What went wrong? Why did Pakistan become a land of opportunities for the corrupt, unscrupulous and unprincipled? Such questions continue to haunt me. Our generation has nothing to be proud of. We are leaving behind a splintered, impoverished country, plagued by political, ethnic and sectarian divisions. Pakistan, born at midnight as a sovereign, independent, democratic country, is today neither sovereign, nor independent, nor even democratic. Today it is not just a “rentier state”, not just a client state. It is a slave state, ill-led, ill-governed by corrupt, power-hungry junta and a puppet government set up by Washington. Pakistan has become one vast Bedlam. Looted and plundered and ravaged again and again by corrupt rulers, Pakistan bounced back again and again and managed to survive. Surveying the past, Pakistan looks somewhat wistfully and longingly at the progress made by some other countries in our part of the world. It is not inconceivable that if Fate had been less malignant and our rulers less corrupt and greedy, today Pakistan might have been not only more secure and stable, but also more prosperous and more advanced in all that makes life worth living.
This is the bleakest era in the history of Pakistan since 1971. At a time when leadership is desperately needed to cope with matters of vital importance and put the country back on the right path, Pakistan is ruled by a president who lacks both integrity and credibility and seems oblivious to the realities of his awesome responsibilities and is interested only in perpetuating himself and protecting his wealth. The nation is breaking down. Already people are anxiously scanning the horizon waiting to see if the cavalry will come riding down the hill to save Pakistan. Look where Pakistan risks going on Zardari’s watch, in contrast to what she was about to become a decade ago. The Supreme Court defied, all our institutions trampled upon, our international prestige debased and a bankrupt economy. All the pillars of state, with the exception of the Supreme Court and the media, are dysfunctional. The president, the symbol of the unity of the Federation, is mired in corruption. Parliament, the “embodiment of the will of the people”, is fake like a Potemkin village. Independent judiciary and media do not suit corrupt rulers. No wonder, both are under attack in “independent” Pakistan.
This is a moment of deep anguish for all Pakistanis. Zardari, Mr Jinnah’s unworthy successor, has pushed us to despair. The nation has lived so long in the embrace of death that violence has become more normal than tranquillity. Disaster and frustration roam the country’s political landscape. Talk today is of a vanished dignity, of a nation diminished in ways not previously imaginable. It is almost as if no one wants to acknowledge a sad end to what once seemed a beautiful dream.
Nature abhors a vacuum. So does politics. When Weimar Germany was buffeted by civil unrest and commotion, its tenuous democracy was discarded in favour of Nazism.

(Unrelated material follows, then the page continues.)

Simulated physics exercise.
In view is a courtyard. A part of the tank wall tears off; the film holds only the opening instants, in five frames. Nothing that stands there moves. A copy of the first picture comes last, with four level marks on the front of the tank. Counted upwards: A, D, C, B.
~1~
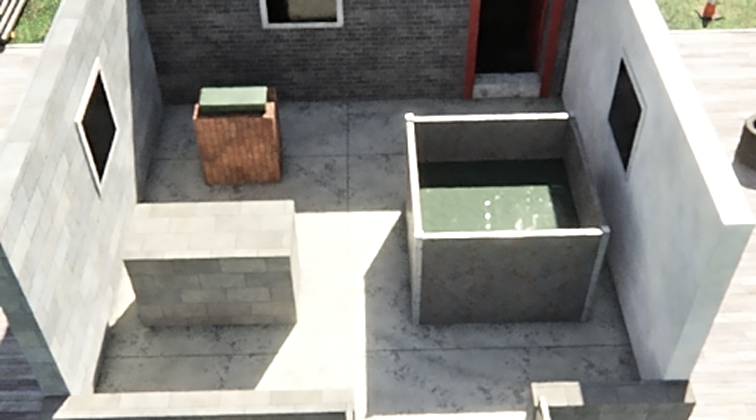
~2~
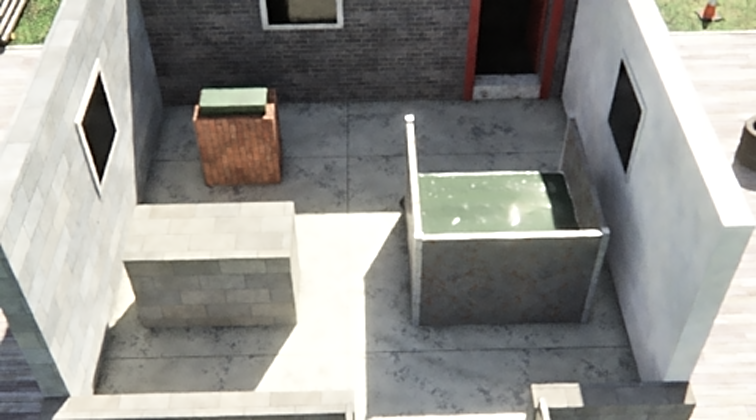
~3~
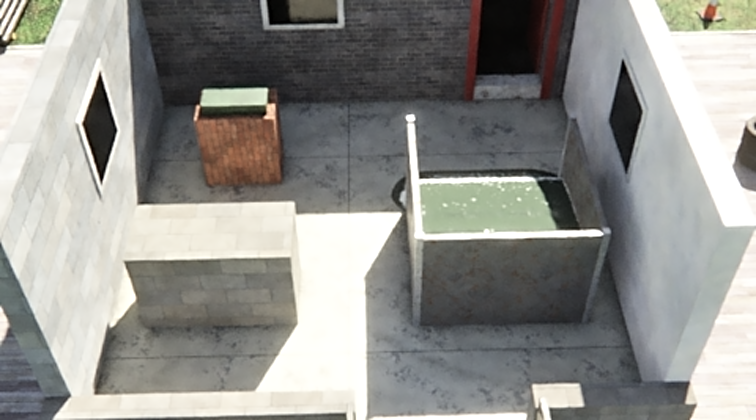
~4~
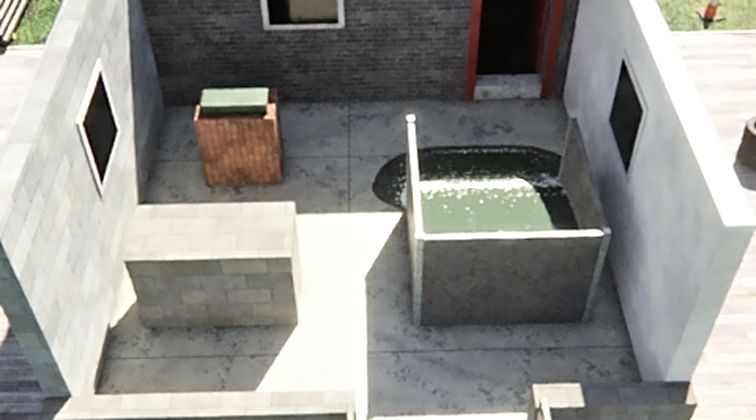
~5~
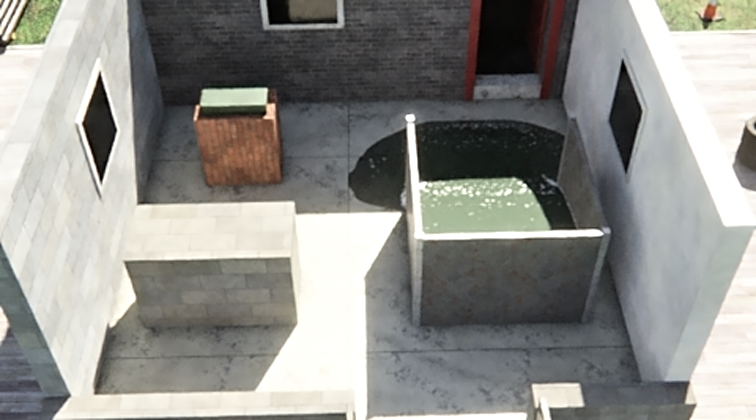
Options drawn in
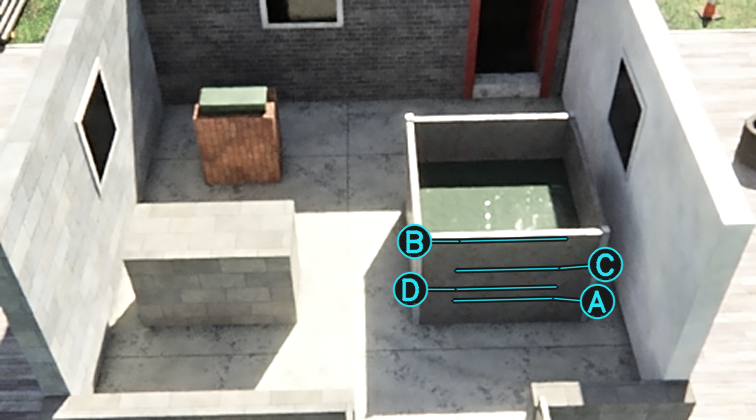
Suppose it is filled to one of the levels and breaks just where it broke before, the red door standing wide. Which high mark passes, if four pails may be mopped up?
It is A.
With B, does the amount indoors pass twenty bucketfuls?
Yes.
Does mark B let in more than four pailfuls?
Yes, it does.
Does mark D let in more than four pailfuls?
Yes, that goes wrong.
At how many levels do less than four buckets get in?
One.
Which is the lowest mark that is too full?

If we are not vigilant, some such thing could happen in this country. When state institutions wither away, when respect for law and order declines, and a void is created, the devil of force, in the words of Percival Spear, leaps into its place as the only possible substitute. If the original breakdown of authority is caused by a ferment of ideas, a genuine revolution like the French may result. If it is simply due to decrepitude of authority, the solution is the substitution of fresh authority, but whether the substitution is external or internal depends upon prevailing circumstances. Pakistan is a case of failed leadership, not failed state. Until we get the right kind of leadership, Pakistan will continue to oscillate between long periods of authoritarianism and bouts of corrupt and sham democracy. I have this palpable feeling that the Maoist prescription – things have to get worse before they could get better – is being tested in Pakistan today.
We are in a period of moral lassitude which has brought the profession of politics into disrepute. Pakistan has turned cynical and has jettisoned the last vestiges of idealism on which the people had hoped the nation’s polity would be based. It is in deep, deep trouble, is going down the tube and nobody cares. One thing is clears The ‘Wechselstimmung’ or the mood for change is unmistakable. Another wind, now approaching gale force, is blowing through the country. This nation asks for change. And change now. My generation may carry on for a little while longer. Some of us already feel the icy touch of death pass by in darkness. Being over eighty and fast approaching ninety, is like being engaged in a war. All your friends are gone or going, and you survive amongst the dead and the dying as on a battlefield. Our day will soon be over and we will yield place to others, mostly young, who will live their lives and carry their burdens to the next stage of the journey. They have a long way to go and much leeway to make up. And they have to hurry up for the time at their disposal is limited and the pace of the world ever faster. They are our only hope.
To borrow one of Mao’s phrases “the road is tortuous, but the future is bright.” If we are not careful, the road ahead of us maybe more tortuous and the future darker than anticipated. “What will happen to the next generation if it all fails?” Mao asked. “There maybe a foul wind and a rain of blood. How will you cope? Heaven only knows.